Invitation to the Jesus Life - Experiments in Christ-likeness, by Jan Johnson, is refreshing, gracious and full of well-textured thinking on the spiritual life.  The author suggests that God "loves [us] into goodness, drawing [us] with irresistable grace."   Loves us into goodness.

Isn't it true that when we feel most loved, pursued or valued, we are least likely to fall for lesser things?  So how do we access this loving-into-goodness life?

The means is through new habits of the heart, mind and body (spiritual disciplines), but the goal is not to become better Christians, the author surprisingly points out.  The goal is connecting with God.  When we connect, we receive love, and the Spirit does the transforming.  We, as Dallas Willard suggests, are then becoming the kinds of persons who naturally do and say the things Jesus did and said.  It is an outflow of experiencing love, not conjuring up good religious behavior.

Though the author of Invitation to the Jesus Life doesn't necessarily frame the process in the following way, I would suggest that as we connect with God (through redemptive habits) we experience his affection, and the Spirit nourishes and releases the goodness he seeded within our new hearts at conversion.  The point is connecting with God, not trying to become a better Christian.


New Facebook Group

I've created a new Group on Facebook called, THE GOOD & NOBLE HEART; for those who have discovered that the offer of Jesus is far more than forgiveness. "Grace" is the gift of a new, good, and noble heart.
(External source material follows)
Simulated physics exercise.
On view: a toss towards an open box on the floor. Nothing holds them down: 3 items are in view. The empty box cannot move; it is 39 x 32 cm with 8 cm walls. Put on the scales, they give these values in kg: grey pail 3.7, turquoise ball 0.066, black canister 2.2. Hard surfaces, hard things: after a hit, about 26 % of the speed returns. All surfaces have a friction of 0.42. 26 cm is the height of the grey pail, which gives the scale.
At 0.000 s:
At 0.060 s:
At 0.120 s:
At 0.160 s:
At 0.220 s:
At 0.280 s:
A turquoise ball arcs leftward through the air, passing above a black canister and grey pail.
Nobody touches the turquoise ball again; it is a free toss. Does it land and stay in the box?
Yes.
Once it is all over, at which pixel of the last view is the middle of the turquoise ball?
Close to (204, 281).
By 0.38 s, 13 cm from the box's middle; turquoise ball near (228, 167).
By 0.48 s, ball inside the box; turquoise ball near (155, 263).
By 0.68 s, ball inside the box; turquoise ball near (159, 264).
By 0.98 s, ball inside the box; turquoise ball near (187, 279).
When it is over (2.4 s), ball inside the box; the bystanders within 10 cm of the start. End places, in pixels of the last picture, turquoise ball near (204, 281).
The Gospel is about the heart.  

Some great discussions are taking place! 
Check it out here.


And the word became...you.

There was more than one incarnation.  Jesus wasn't the first word that God made flesh.  There were many before him, and many since.  He was simply the fullest, unhindered and truest incarnation of God's speaking.

God creates by speaking:  Power goes out,  creativity happens.  When God wants to get something done, he speaks. Whatever it is -- an orchid, a zebra, a person -- he voices it and something is formed.
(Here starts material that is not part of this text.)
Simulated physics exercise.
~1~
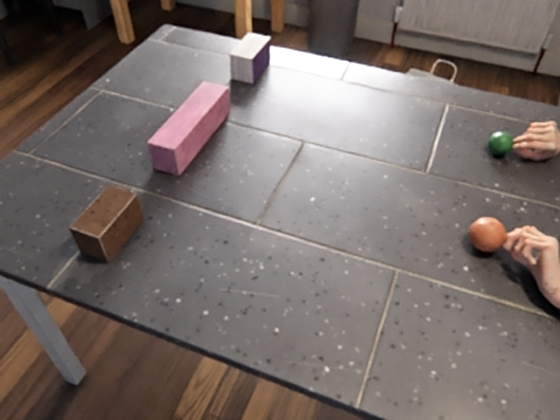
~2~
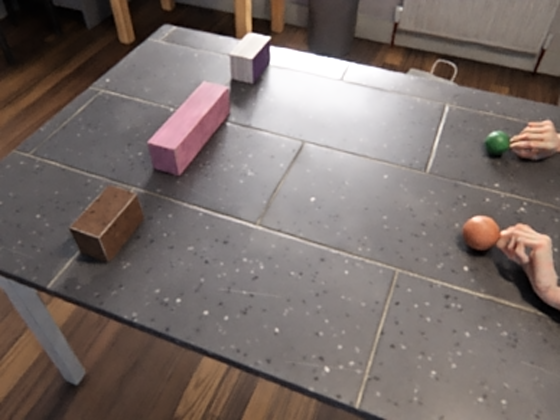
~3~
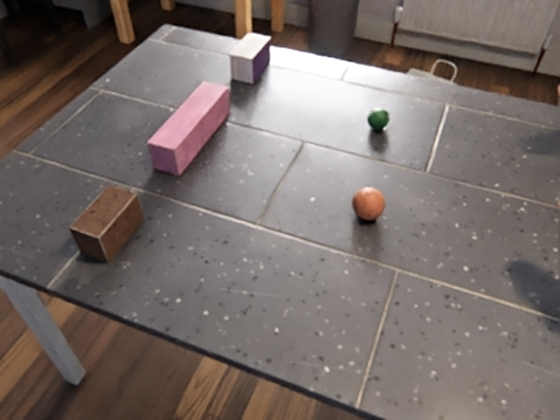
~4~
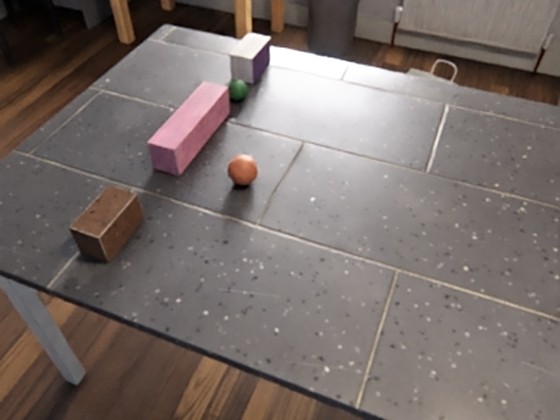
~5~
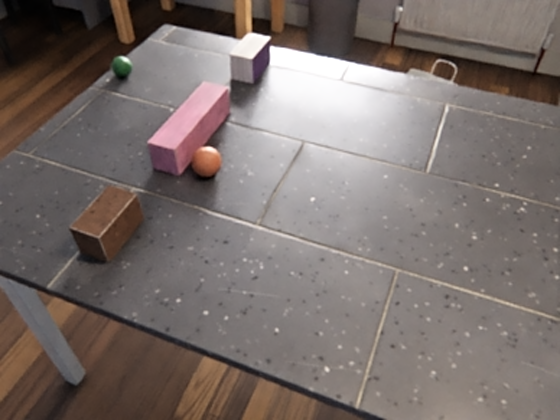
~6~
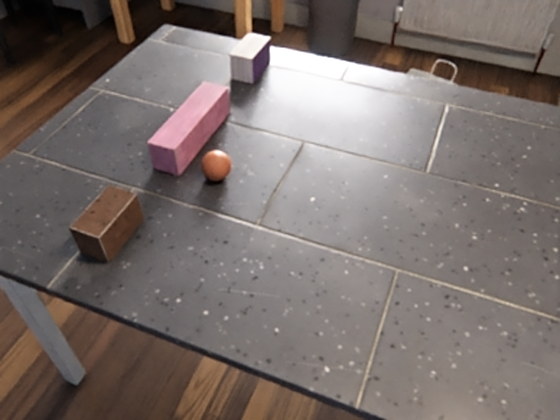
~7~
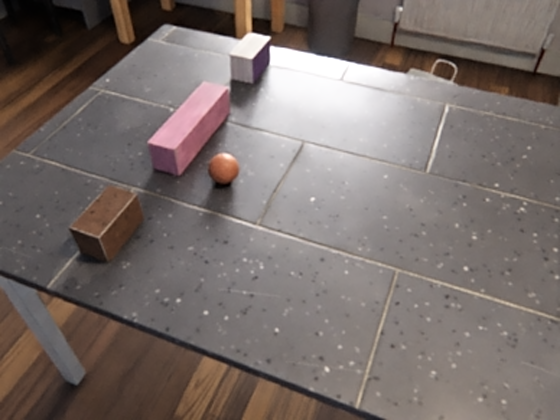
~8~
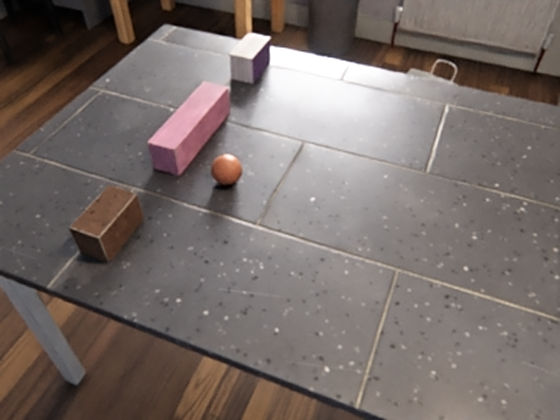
The footage shows two hands sending a green ball and an orange ball rolling left across a dark tabletop toward three spaced blocks. The green one passes between the pink and purple-and-white blocks and leaves view, while the orange one hits the pink block, rolls back slightly and stops.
You, too, are a spoken incarnation, a living word (small "w," of course).  As Robert Benson suggests in his book, The Echo Within - Finding Your True Calling, there is an incarnate word that has been spoken into you from day one.   And that incarnate word is unique to you.  (Your new heart is at the center of your unique identity.)  Since God had something specific in mind that his world needed, he voiced that specific thing into you:  "Now I will give the world what it needs through the incarnate word, "your name here".

When God works in a person, he does it in them, as them.  You express something God wants to say, but he does so as you, not simply in you.  He is making his ongoing incarnation personal.  There is nothing generic about it.  As God uniquely and supremely made a statement in the fleshed-out Word, Jesus, so he continues to make a statement in you, as you.  You are the new fleshed-out word.

And the word became...you.


Enough ... already.

Ours is an Already Gospel. Certain things are now settled fact.  Through the rescuing work of Christ, not only did something happen for you, something happened to you -- something that goes way beyond the forgiveness of sins.  An interior revolution took place.  An already reality:

  • Your heart was made good...already.
  • You are pure...already.
  • You measure up ... already.
  • You make God's heart glad ... already.

Why don't most of us feel this is true of us?  It is because the "gospel" we've been handed is the "Not yet gospel:" 

  • You're not yet doing enough for God. (More accurately, for your church.)
  • You're not yet righteous.
  • Your heart is not yet radiant, strong and blameless.
  • You're not yet pleasing.

The actual Gospel will feel too good to be true because you've been fed a distortion for so long.